The question of how much is staged, however, poses a more interesting dilemma. If, say, the scene at the dinner party or the antique store is staged, then what Cohen is doing is just a variation of what Ricky Gervais did so brilliantly in the TV show The Office – finding humor in life’s awkward moments. But, if he is simply ambushing unsuspecting people, then at times it becomes something decidedly more mean-spirited. However, the fact that the film makes anyone think about these questions makes it worthwhile. After all, we rarely examine why we think something is funny. We rarely examine the nature of comedy.
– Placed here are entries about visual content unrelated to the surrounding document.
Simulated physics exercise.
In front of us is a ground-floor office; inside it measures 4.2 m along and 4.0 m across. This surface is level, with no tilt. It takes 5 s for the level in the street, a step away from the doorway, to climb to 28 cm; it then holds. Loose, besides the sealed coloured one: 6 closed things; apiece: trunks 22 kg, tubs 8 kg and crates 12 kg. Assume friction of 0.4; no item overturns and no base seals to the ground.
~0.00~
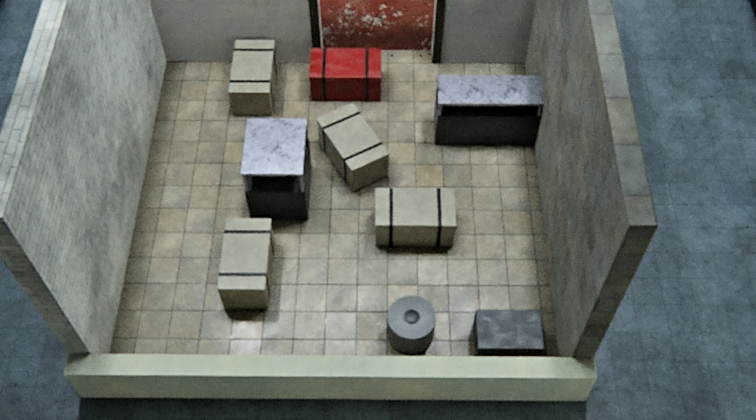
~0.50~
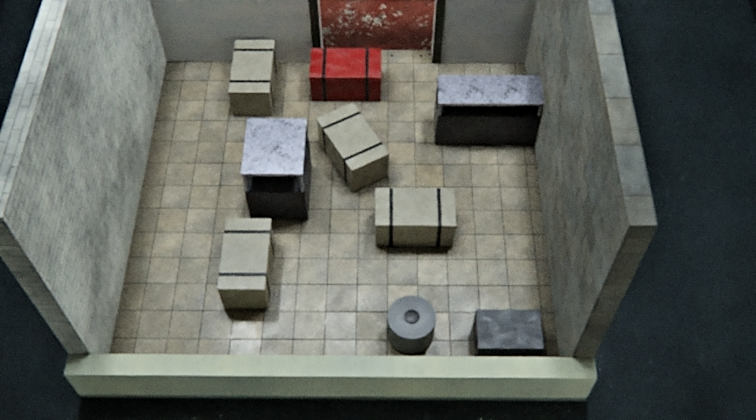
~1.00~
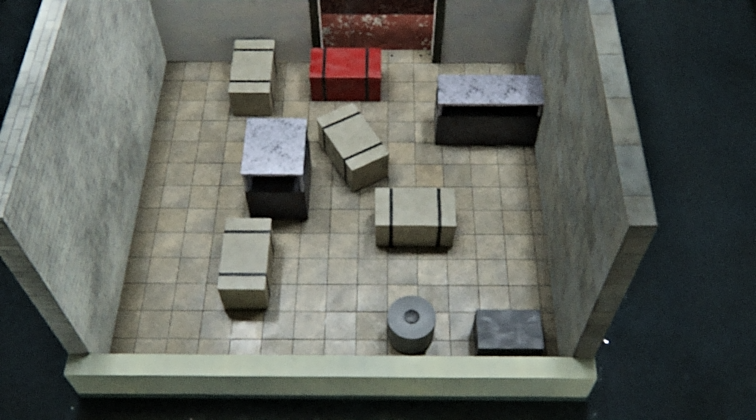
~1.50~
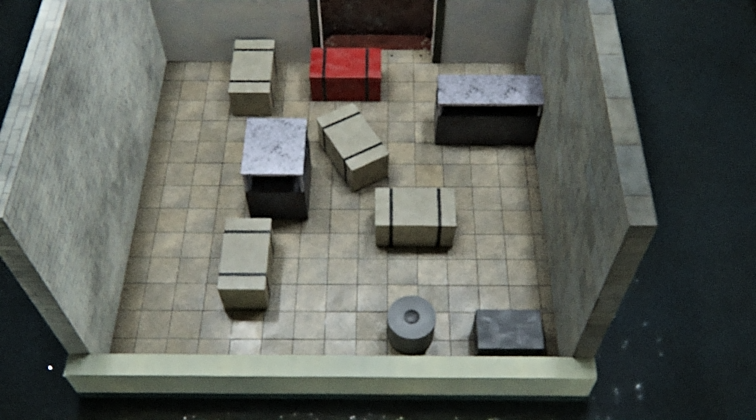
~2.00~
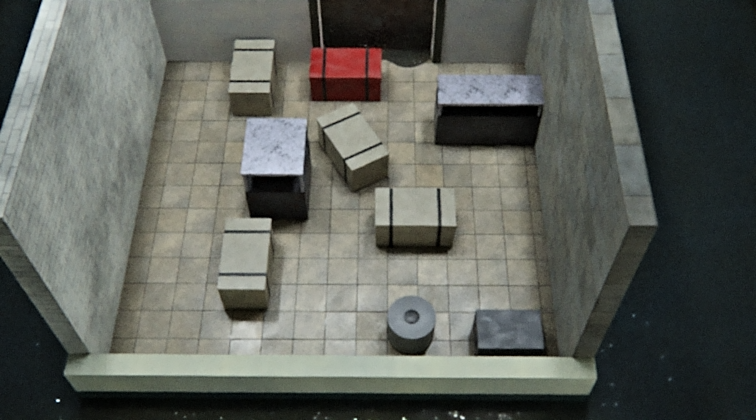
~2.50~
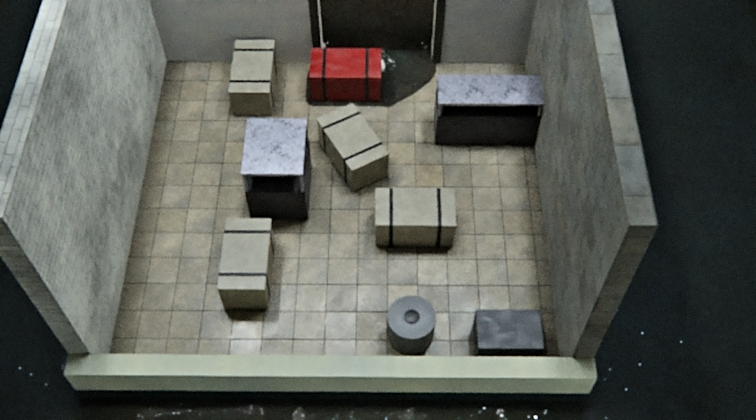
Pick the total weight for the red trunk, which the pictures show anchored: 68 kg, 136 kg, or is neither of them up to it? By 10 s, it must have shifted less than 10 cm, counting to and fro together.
136 kg is needed.
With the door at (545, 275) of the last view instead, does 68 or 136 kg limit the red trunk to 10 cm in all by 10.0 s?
In that case the lower weight is enough.
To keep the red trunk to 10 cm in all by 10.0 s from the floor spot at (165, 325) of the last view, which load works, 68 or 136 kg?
Just the heavier works.
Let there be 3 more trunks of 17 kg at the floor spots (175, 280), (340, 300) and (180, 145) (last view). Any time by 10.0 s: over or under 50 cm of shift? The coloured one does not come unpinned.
In turn: Short of it, over, over.
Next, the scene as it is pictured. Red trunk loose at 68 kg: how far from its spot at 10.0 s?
Around 100 centimetres out of place.
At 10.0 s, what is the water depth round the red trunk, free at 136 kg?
Depth: Approx. 11 cm.
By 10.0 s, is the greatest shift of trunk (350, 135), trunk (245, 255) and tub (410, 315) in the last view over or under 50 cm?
Below, below, below.
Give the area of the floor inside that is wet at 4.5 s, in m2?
Somewhere about 4.5 m2, give or take.
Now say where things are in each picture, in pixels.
The red trunk at (346, 63), on the bottom; water covers 0.0 m2; 0 of 7 have shifted, in the first picture.
The red trunk at (346, 63), on the bottom; 0.0 m2 under water; 0 of 7 have shifted, in the second picture.
The red trunk at (346, 63) rests on the ground; 0.0 m2 under water; 0 of 7 have shifted, in the third picture.
The red trunk at (346, 63), on the bottom; water covers 0.0 m2; 0 of 7 have shifted, in the fourth picture.
The red trunk at (346, 63), on the bottom; water covers 0.0 m2; 0 of 7 have shifted, in the fifth picture.
The red trunk at (346, 63), on the bottom; 0.4 m2 under water; 0 of 7 have shifted, in the sixth picture.
After 3.5 s the red trunk would be 0 cm from its start with 68 kg and 0 cm from its start with 136 kg; 6 cm of water round it then.
After 4.5 s the red trunk would be 7 cm from its start with 68 kg and 0 cm from its start with 136 kg; 8 cm of water round it then.
After 7.0 s the red trunk would be 84 cm from its start with 68 kg and 0 cm from its start with 136 kg; 10 cm of water round it then.
After 10.0 s the red trunk would be 100 cm from its start with 68 kg and 0 cm from its start with 136 kg; 11 cm of water round it then.
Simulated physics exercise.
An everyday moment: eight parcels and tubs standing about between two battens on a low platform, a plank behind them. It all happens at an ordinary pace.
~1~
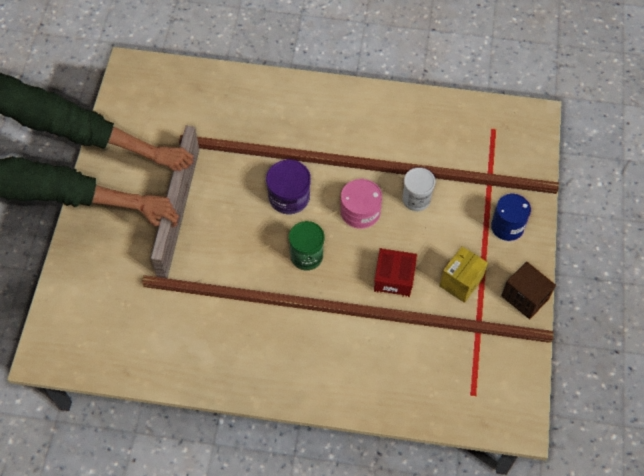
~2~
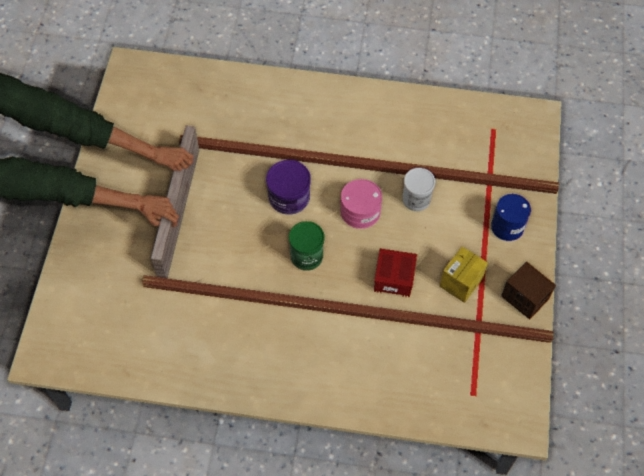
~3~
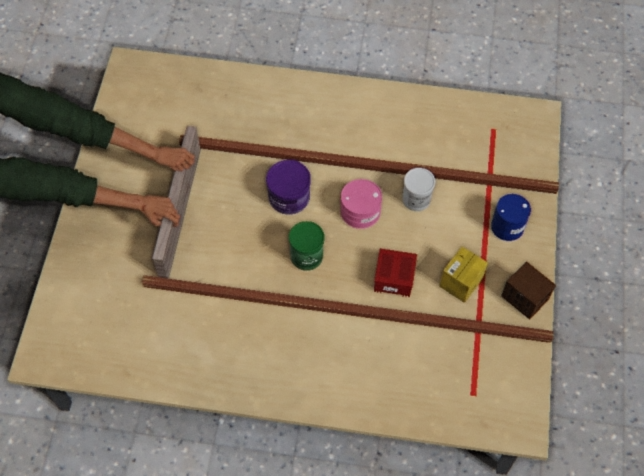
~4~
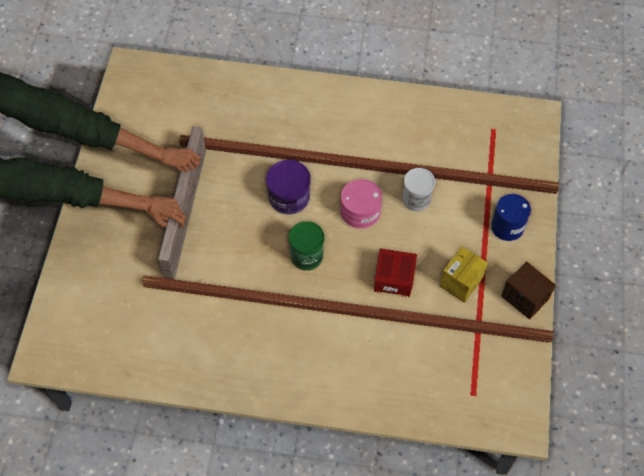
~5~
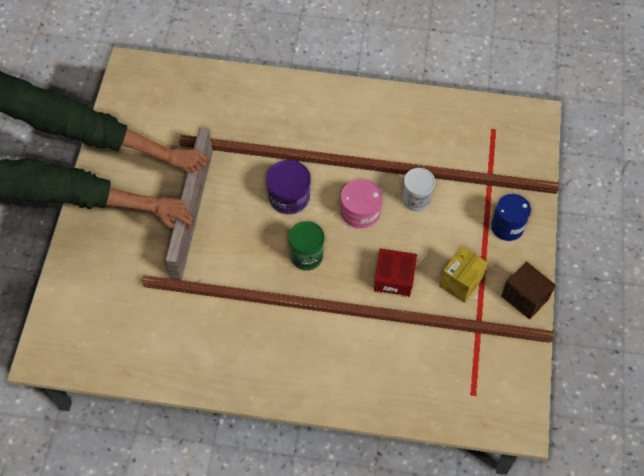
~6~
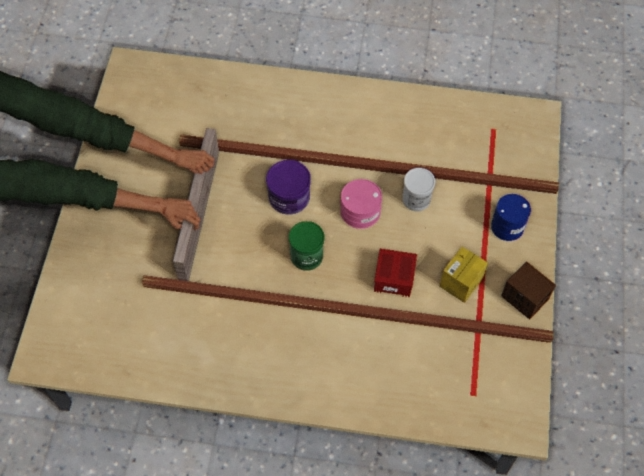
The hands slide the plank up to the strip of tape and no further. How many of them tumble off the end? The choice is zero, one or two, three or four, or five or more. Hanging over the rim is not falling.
The number that fall off is one or two.
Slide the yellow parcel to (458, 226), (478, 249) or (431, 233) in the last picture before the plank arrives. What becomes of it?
In that order, it stays on; is lost; holds on.
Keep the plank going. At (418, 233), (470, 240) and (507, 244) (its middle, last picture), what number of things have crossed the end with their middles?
In that order 0, 1 and 4.
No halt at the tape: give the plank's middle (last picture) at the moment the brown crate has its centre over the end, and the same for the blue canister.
At (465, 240) for the brown crate; at (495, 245) for the blue canister.
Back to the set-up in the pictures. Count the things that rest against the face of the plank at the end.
4 of them.
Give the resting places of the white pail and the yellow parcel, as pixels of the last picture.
The white pail at (505, 191), the yellow parcel at (536, 305).
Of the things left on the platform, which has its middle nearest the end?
That is the blue canister.
A little later, none off yet; brown crate at rest near (528, 291); blue canister at rest near (511, 218); yellow parcel at rest near (463, 275).
When it is over, the number that fall off is one or two; down, brown crate.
At the very least, Borat does pose some provocative questions on this matter that are worth discussing.

 

On purely technical levels, the film has some flaws as well. The film has little to no flow; it feels incredibly rambling and episodic. When the jokes are going well, it’s not as noticeable, but during the drier patches, it becomes glaring. At times, it relies far too much on gross-out/shock value humor. Here, it seems more like an episode of Jackass featuring a legitimately talented character comedian. In fact, one such gross-out scene serves as a microcosm for the entire film. In this scene, which I alluded to earlier in the review, a naked Borat gets into a fight with his naked and incredibly obese producer (don’t ask). An awkward, homoerotic wrestling match ensues in their hotel room. It turns into a chase, taking the naked men through hotel hallways, a crowded elevator, and into a packed conference hall. The scene manages to be simultaneously hilarious, disjointed, and off-putting – just like the movie itself.

 

After all this discussion, you might be inclined to ask, with some exasperation, “Do you recommend the film or not?” I do recommend it. Considering all the hype going into the film, I think it is worth mentioning that this is not an all-time great comedy. It may not even be good enough to make my top ten list this year. But, it is frequently funny and, on that level, it works, even if it does make you at least somewhat uncomfortable while watching it.